The MPD FOIA office handles far more requests than any D.C. agency, but FY22 statistics (the latest year with full data) suggest a general need for support and resources to address performance problems. Unfortunately there’s no office that worries about the health of the FOIA process, in the executive branch or D.C. Council. Problems include:
- Delay: Of almost 2,000 requests MPD processed (nearly 20 percent of the citywide total), about 40 percent were late, and over 500 were very late (taking more than 26 days).
- End of year backlog: MPD began the year with over 200 and ended with over 300 (average wait 225 days); only one agency had more.

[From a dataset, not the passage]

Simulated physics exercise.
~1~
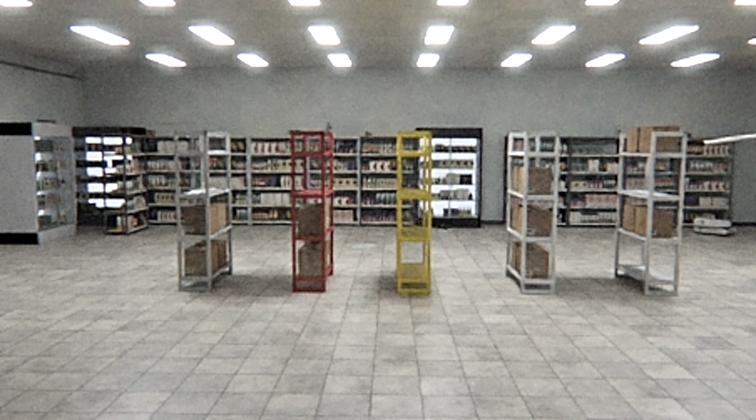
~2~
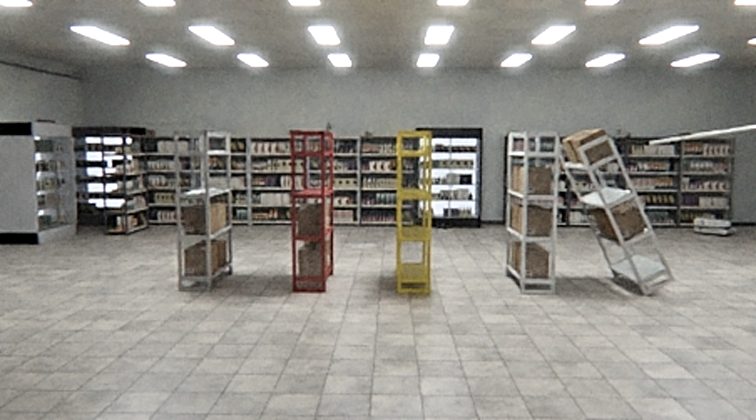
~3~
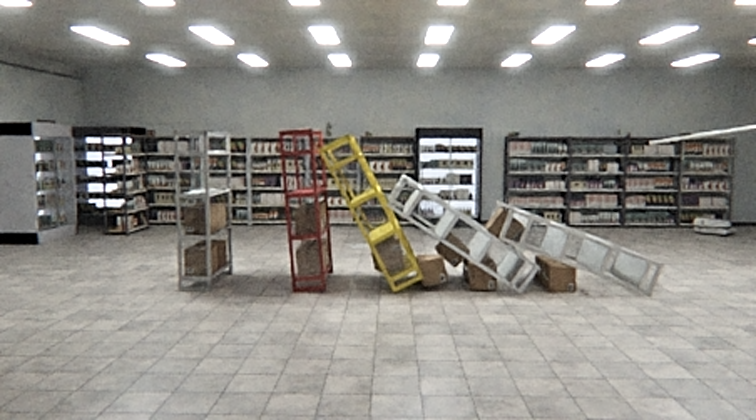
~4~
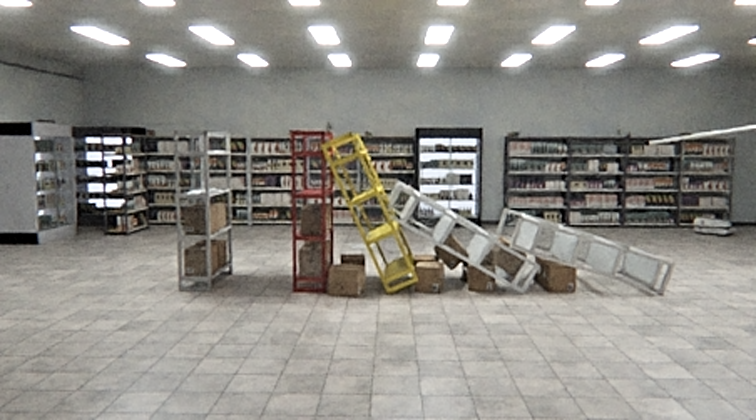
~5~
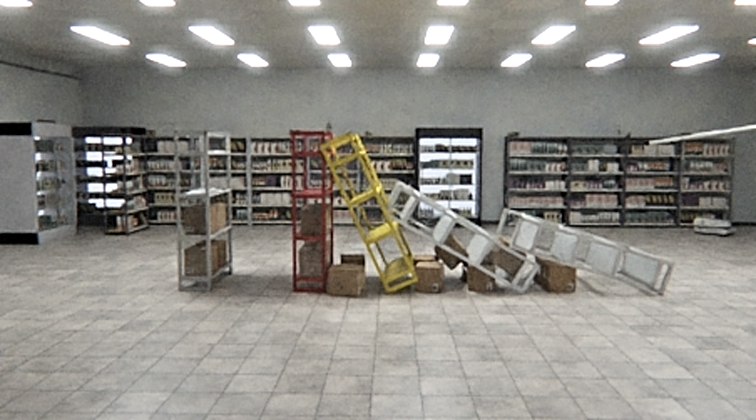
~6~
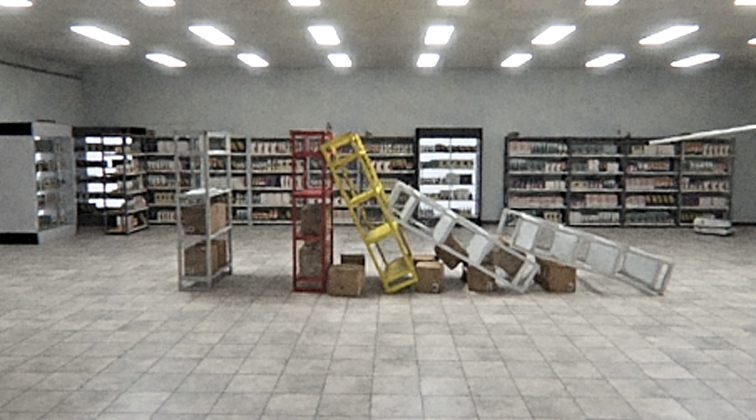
In a tiled shop hall lined with stocked shelves and lit coolers, five open shelving units stand in a row, among them a red one and a yellow one. A pale bar at the right edge moves left, and the rightmost unit tips left toward its neighbour. That white neighbour topples left in turn, cartons spilling around it, and the yellow unit tilts against the red one. More boxes come to rest on the floor between them. The two white units end up slumped low, the yellow one leans on the upright red unit, and the leftmost unit stands untouched.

- Denials: Over 70 percent of requests got adverse MPD responses (denied in whole or part or no records found). The Office of Open Government held in 2020 that MPD denies chunks of records (called redaction) due to an incorrect reading of the law of privacy, and the Open Government Coalition cited fresh examples in oversight testimony this year.
- Appeals: Disappointed requesters appealed more denials by MPD than by any other agency, and the mayor reversed more decisions by MPD than by any other.
- Litigation: Of 29 active FOIA lawsuits in Superior Court, half were challenging MPD decisions.
D.C. has yet to respond to the suit. It is Civil Rights Corps v. D.C., Case No. 2023-CAB-004258, assigned to Associate Judge Milton C. Lee. The first court date is October 13, 2023, at 9:30 via WebEx.